El frutero sólo quiso abrir la puerta a medias, sin permitir el paso franco a su cliente y vecina, a quien de manera cortante respondió: “No hay, ya es muy tarde, venga mañana, si quiere. Ahorita no hay servicio”. Acto seguido dio el portazo dejándola con la palabra en la boca.

Una noche pasó algo significativo y revelador. Desde la casa de Cholita se pudo apreciar con alguna dificultad lo que pasaba en el cuarto posterior de la casona, ya que una ventana veía al patio de la casa vecina.

A Cholita le sorprendió ver que el encendido eléctrico estaba apagado, sin embargo se podía ver el resplandor de una lámpara de petróleo.

Se aproximó con sigilo en medio de la penumbra nocturna y vio cómo todo el piso del local estaba excavado y también cómo de manera rápida y febril, el frutero y su cuñado escarbaban con pico y pala a la luz mortecina de la lámpara, cuyos rayos proyectaban sus sombras agigantadas sobre los muros laterales.

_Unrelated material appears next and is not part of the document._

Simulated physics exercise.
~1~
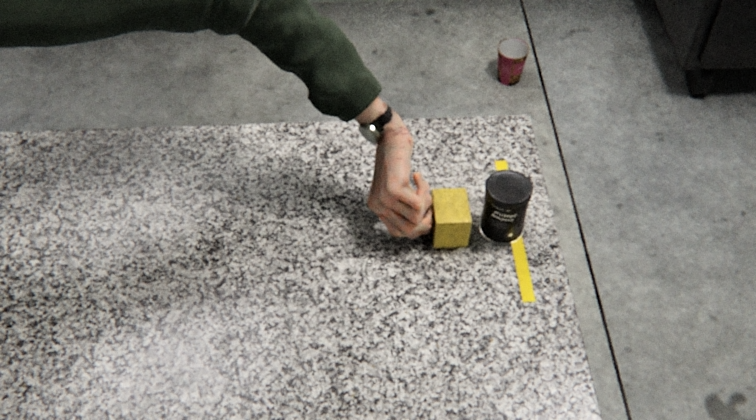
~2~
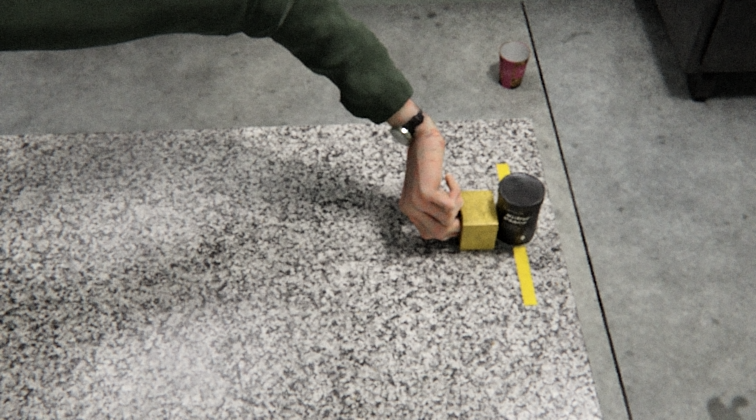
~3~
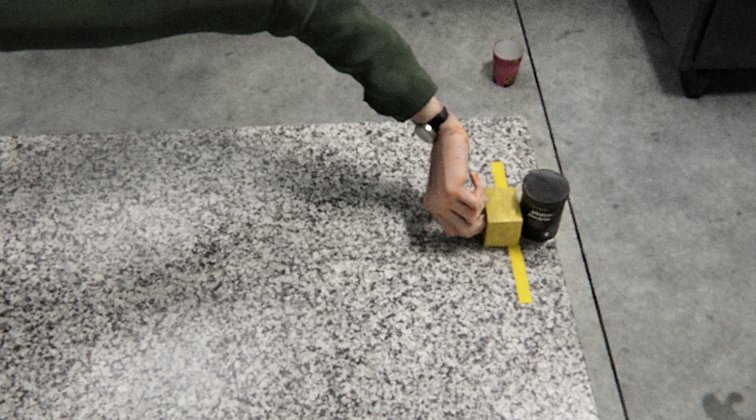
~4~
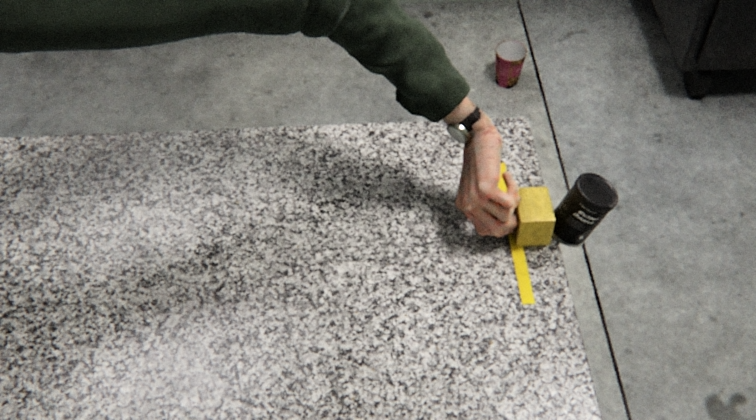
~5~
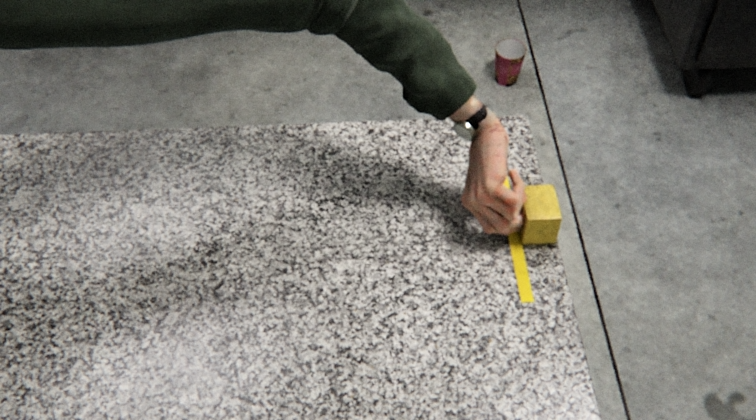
Black tin sliding right as a hand pushes a yellow block against it, then tipping over the table edge and dropping from view.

Cholita se volvió nerviosa a su casa, aquella visión le explicó de golpe muchas cosas. Reflexionó entonces que el vendedor de frutas y legumbres quería descubrir algo y por ello procuraba casi no tener trato con los vecinos, para que estos no estuvieran en posibilidad de enterarse, si es que llegaba a encontrar algo valioso en el subsuelo aquel en donde se perdiera la sombra que ella había visto.

Cuentan los ancianos que después el frutero desapareció de la noche a la mañana. Se dijo posteriormente que se convirtió en un próspero comerciante allá en el norte del estado.

Algunos aseguraban que encontró el fabuloso tesoro que cambió su vida.

Oyervides Aguirre concluye que tal vez el cochero penaba por los cuartos de la casona por no haber experimentado su alma el consuelo de la confesión por su muerte tan repentina, pero que dejó de hacerlo quizá por los rezos y oraciones de aquellas mujeres pías, y como el tesoro había sido extraído por el frutero, desaparecieron los áureos resplandores.

Por otra parte, alguien contó que el origen de aquellas joyas y monedas ocultas se debía a que el español las enterró bajo el piso de la finca, con la esperanza de que algún día regresara a Saltillo a reiniciar alguna nueva empresa.

Sobre el destino de la casona, se sabe que en las décadas de los 40 y los 50, ya mucho después de los acontecimientos relatados, fue adquirida por terceros propietarios. La ocuparon diversos inquilinos y de esta leyenda de enteraron vagamente.